次に、原判決は、被告人両名は、前示宮原操車場を拠点とする時限ストを指導するため、他の組合員と共謀のうえ、昭和四〇年一一月一二日午後七時三〇分ころ、被告人甲においては宮原操車場客車区分会事務所に、被告人乙においては、同操車場西側を流れる東雲川にかかる機関車庫付近の橋から同操車場構内に立ち入つたことを認定しており、証拠上も優にこれを肯認しうるところ、本件争議行為は前段説示のように違法なものであり、被告人両名は右争議に際して違法なピケツトを指導実行する目的で鉄道地である宮原操車場に入つたもので、しかも関係証拠によると、国鉄当局のとくに準備した立入禁止の立札を無視し、被告人らの勤務する職場とはなんら関係のない同操車場内に、他の国労組合員集団とともに約一時間滞留する意図で立入り、立入り後も前示線路上及びその付近に集団で立ち塞がりあるいは坐り込むなどして同操車場駅長からの再三にわたる退去要求にも応じなかつたことが認められるから、原判決が認定した右被告人両名の鉄道地内への立入り行為は、いずれも鉄道営業法三七条の構成要件に該当する違法有責の行為であり、「妄ニ鉄道地内ニ立入リタル者」としての刑責を負わなければならない。
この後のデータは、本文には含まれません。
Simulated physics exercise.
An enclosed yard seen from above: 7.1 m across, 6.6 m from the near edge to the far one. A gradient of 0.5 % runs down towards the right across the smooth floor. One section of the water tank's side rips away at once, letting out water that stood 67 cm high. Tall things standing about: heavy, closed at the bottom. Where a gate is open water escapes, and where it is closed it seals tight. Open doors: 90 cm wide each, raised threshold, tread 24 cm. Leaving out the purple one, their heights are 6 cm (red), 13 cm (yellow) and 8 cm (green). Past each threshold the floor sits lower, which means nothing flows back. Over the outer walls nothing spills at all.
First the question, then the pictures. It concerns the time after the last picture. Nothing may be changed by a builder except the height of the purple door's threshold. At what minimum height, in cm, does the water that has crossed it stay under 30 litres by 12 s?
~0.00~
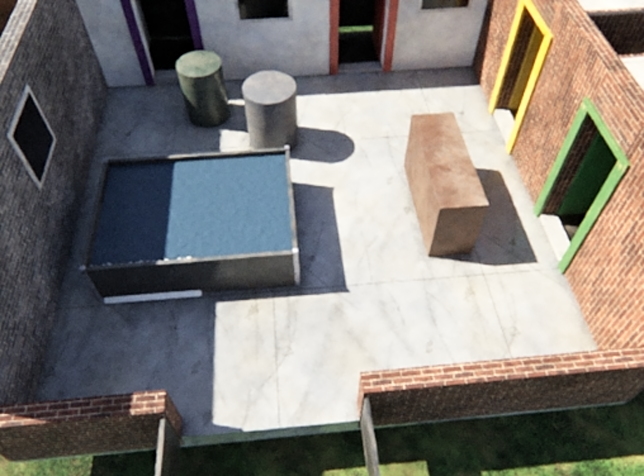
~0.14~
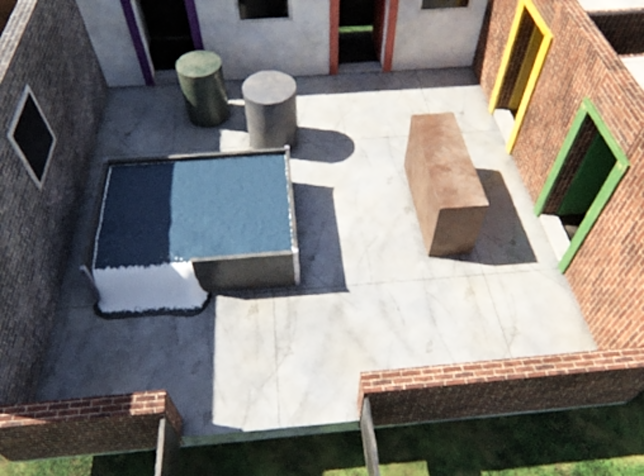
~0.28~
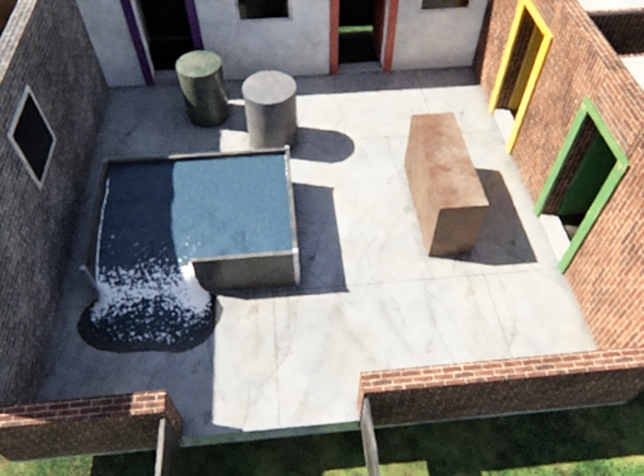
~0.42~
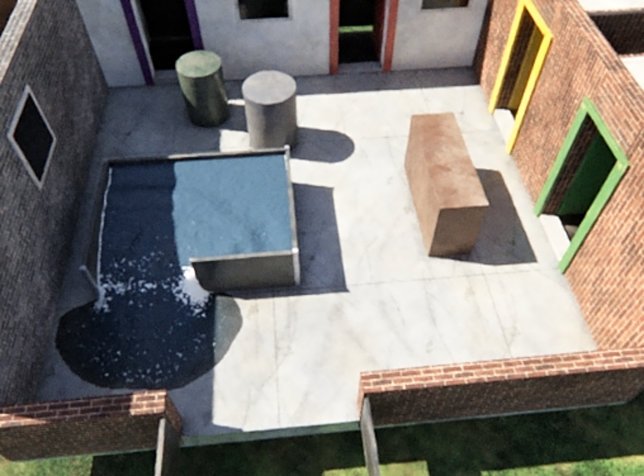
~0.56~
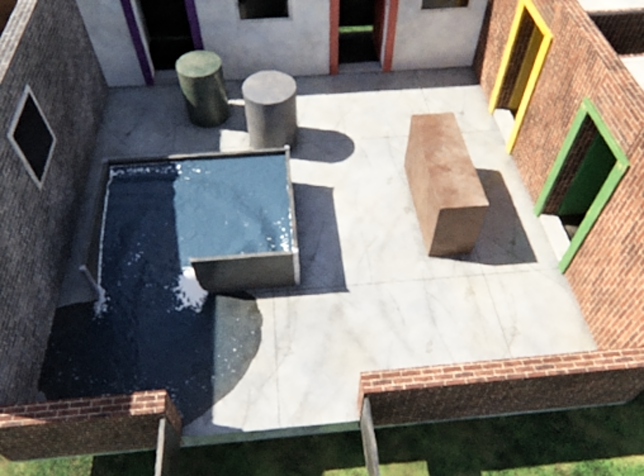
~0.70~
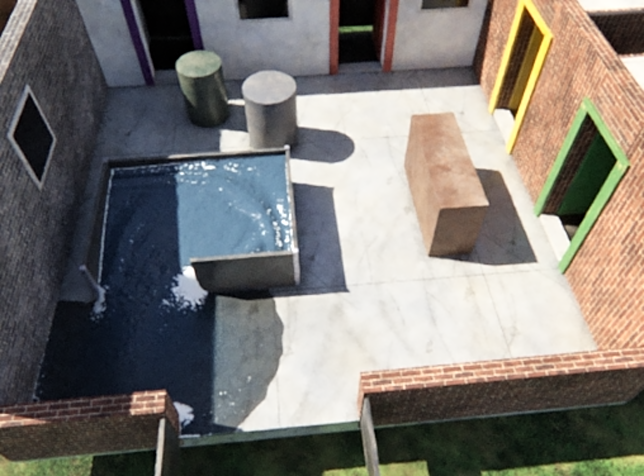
From about 8 cm.
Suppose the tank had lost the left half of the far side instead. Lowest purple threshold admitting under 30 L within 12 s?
In that case about 34 cm.
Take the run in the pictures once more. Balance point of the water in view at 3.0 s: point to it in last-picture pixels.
I'd put it close to (180, 286).
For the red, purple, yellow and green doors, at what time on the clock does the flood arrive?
Red 6.0 s, purple 4.0 s, yellow 6.0 s, green 4.5 s.
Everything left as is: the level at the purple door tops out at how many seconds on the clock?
At about 5.0 s.
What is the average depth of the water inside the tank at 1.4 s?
On average, around 47 cm.
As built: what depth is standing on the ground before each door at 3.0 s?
Lab note, depth in cm: Red 0; purple 0; yellow 0; green 0.
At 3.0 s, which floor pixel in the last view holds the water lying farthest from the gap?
Look about (478, 389) in the last picture.
After 1.4 s water covers 10 % of the floor, deepest (60 cm) near (29, 431); it has not reached the purple door.
After 3.0 s water covers 25 % of the floor, deepest (36 cm) near (45, 429); it has not reached the purple door.
After 12.0 s water covers 95 % of the floor, deepest (12 cm) near (502, 143); 7 cm at the purple door, 1 litre in over its 14 cm threshold.
At the purple door as built, the water arrived by 4.2 s and peaked near 13 cm at 5.0 s.
Run again over the same 12 s with other heights there, 54 litres in over 6.5 cm, 21 litres over 9 cm. The limit of 30 litres is kept from about 8 cm up.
しかるに原判決が前示のように被告人らの本件鉄道地内への立入り行為を認定しながら、これを違法性を欠く争議行為に当然随伴するものとして、違法性がないとしたことは誤りである。

叙上のとおりであるから、原判決が鉄道営業法三七条違反の点について無罪の言渡しをしたのは、結局、同法条及び労働組合法一条二項、刑法三五条の解釈を誤り、右鉄道営業法三七条を適用すべきであるのにこれを適用しなかつた誤りがあり、その誤りが判決に影響を及ぼすことが明らかである、論旨は理由がある。
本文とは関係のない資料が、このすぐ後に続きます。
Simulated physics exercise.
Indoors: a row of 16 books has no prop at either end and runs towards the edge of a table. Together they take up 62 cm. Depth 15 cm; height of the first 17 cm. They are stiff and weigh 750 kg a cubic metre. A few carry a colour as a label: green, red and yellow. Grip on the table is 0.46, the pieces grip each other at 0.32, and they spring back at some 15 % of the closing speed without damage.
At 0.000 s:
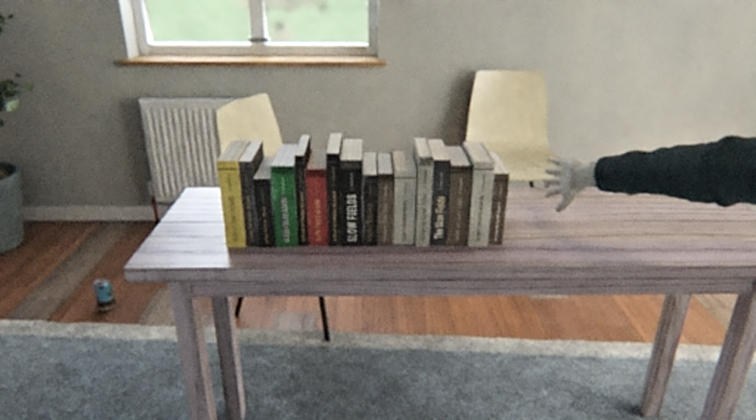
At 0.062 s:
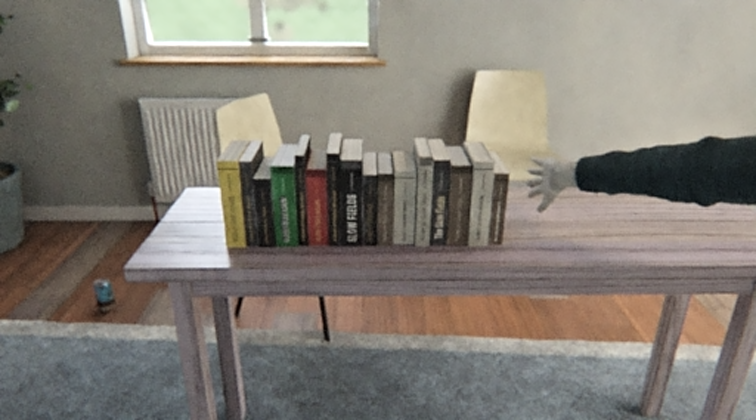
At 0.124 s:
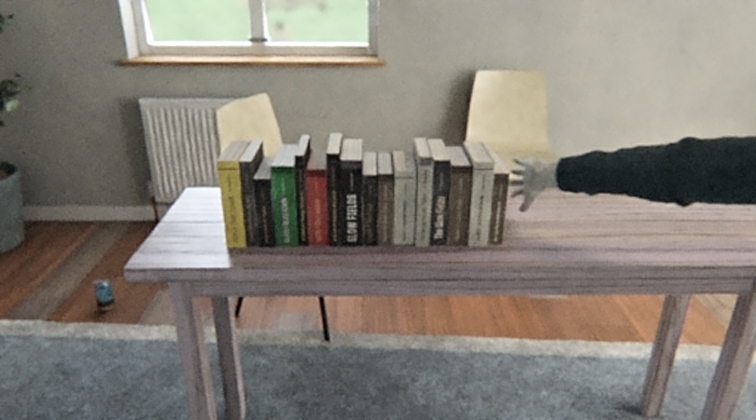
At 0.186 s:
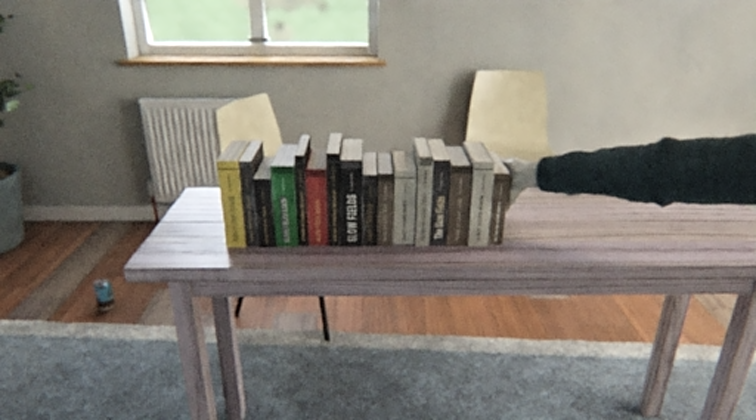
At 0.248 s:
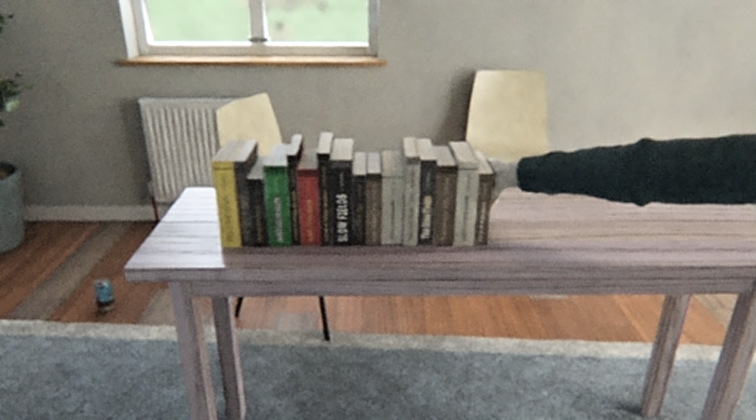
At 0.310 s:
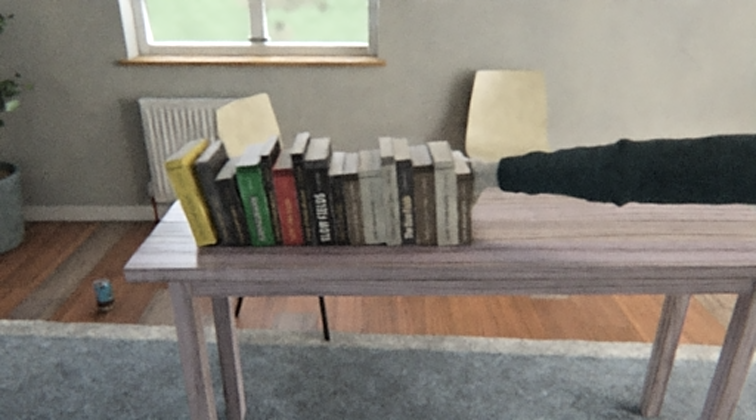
A hand in a dark sleeve reaches in from the right and pushes a row of upright books left, tilting the yellow one.
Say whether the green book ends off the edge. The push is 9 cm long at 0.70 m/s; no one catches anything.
In the end the green book is still on top.
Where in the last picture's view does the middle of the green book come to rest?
Near (189, 207).
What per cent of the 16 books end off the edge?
About 10 per cent.
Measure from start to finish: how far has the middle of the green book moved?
Some 25 cm.
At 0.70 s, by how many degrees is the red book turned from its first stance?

よつて刑事訴訟法三九七条一項、三八〇条により原判決を破棄し、原判決が認定した事実に法令を適用することにより、直ちに判決をすることができるものと認めて、同法四〇〇条但書により更に判決する。

原判決の認定した事実は、原判決の理由中、「第二、当裁判所の認定した事実一、二、三」のとおり(原判決が右第二の一、二、三において挙示する各証拠による)であつて、右は被告人両名において他組合員と共謀のうえ、みだりに鉄道地内に立ち入り、不法に威力を用いて国鉄の業務を妨害したものというに帰し、右事実に法令を適用すると、被告人両名の右各所為のうち、鉄道地内への立入りの点は各鉄道営業法三七条、刑法六〇条、罰金等臨時措置法二条二項(刑法六条、一〇条により昭和四七年法律第六一号による改正前のものによる)に、威力業務妨害の点は各刑法二三四条、六〇条、罰金等臨時措置法二条一項、三条一項一号(刑法六条、一〇条により昭和四七年法律第六一号による改正前のものによる)にそれぞれ該当するので右威力業務妨害の罪につき被告人両名とも所定刑中懲役刑を選択し、以上は刑法四五条前段の併合罪であるから、同法五三条一項本文により鉄道営業法違反の罪の科料と威力業務妨害の罪の懲役刑とを併科することとし、その所定刑期及び金額の範囲内で、被告人坂田正治を懲役四月及び科料九〇〇円に、同平山辰雄を懲役三月及び科料九〇〇円に各処することとし、右科料を完納することができないときは、刑法一八条二項により、一日間当該被告人を労役場に留置することとし、情状により同法二五条一項を適用して、被告人両名に対し本裁判確定の日から一年間右各懲役刑の執行を猶予することとし、原審及び当審における訴訟費用は刑事訴訟法一八一条一項本文、一八二条により被告人両名に対し主文五項掲記のとおり負担させることとし、主文のとおり判決する。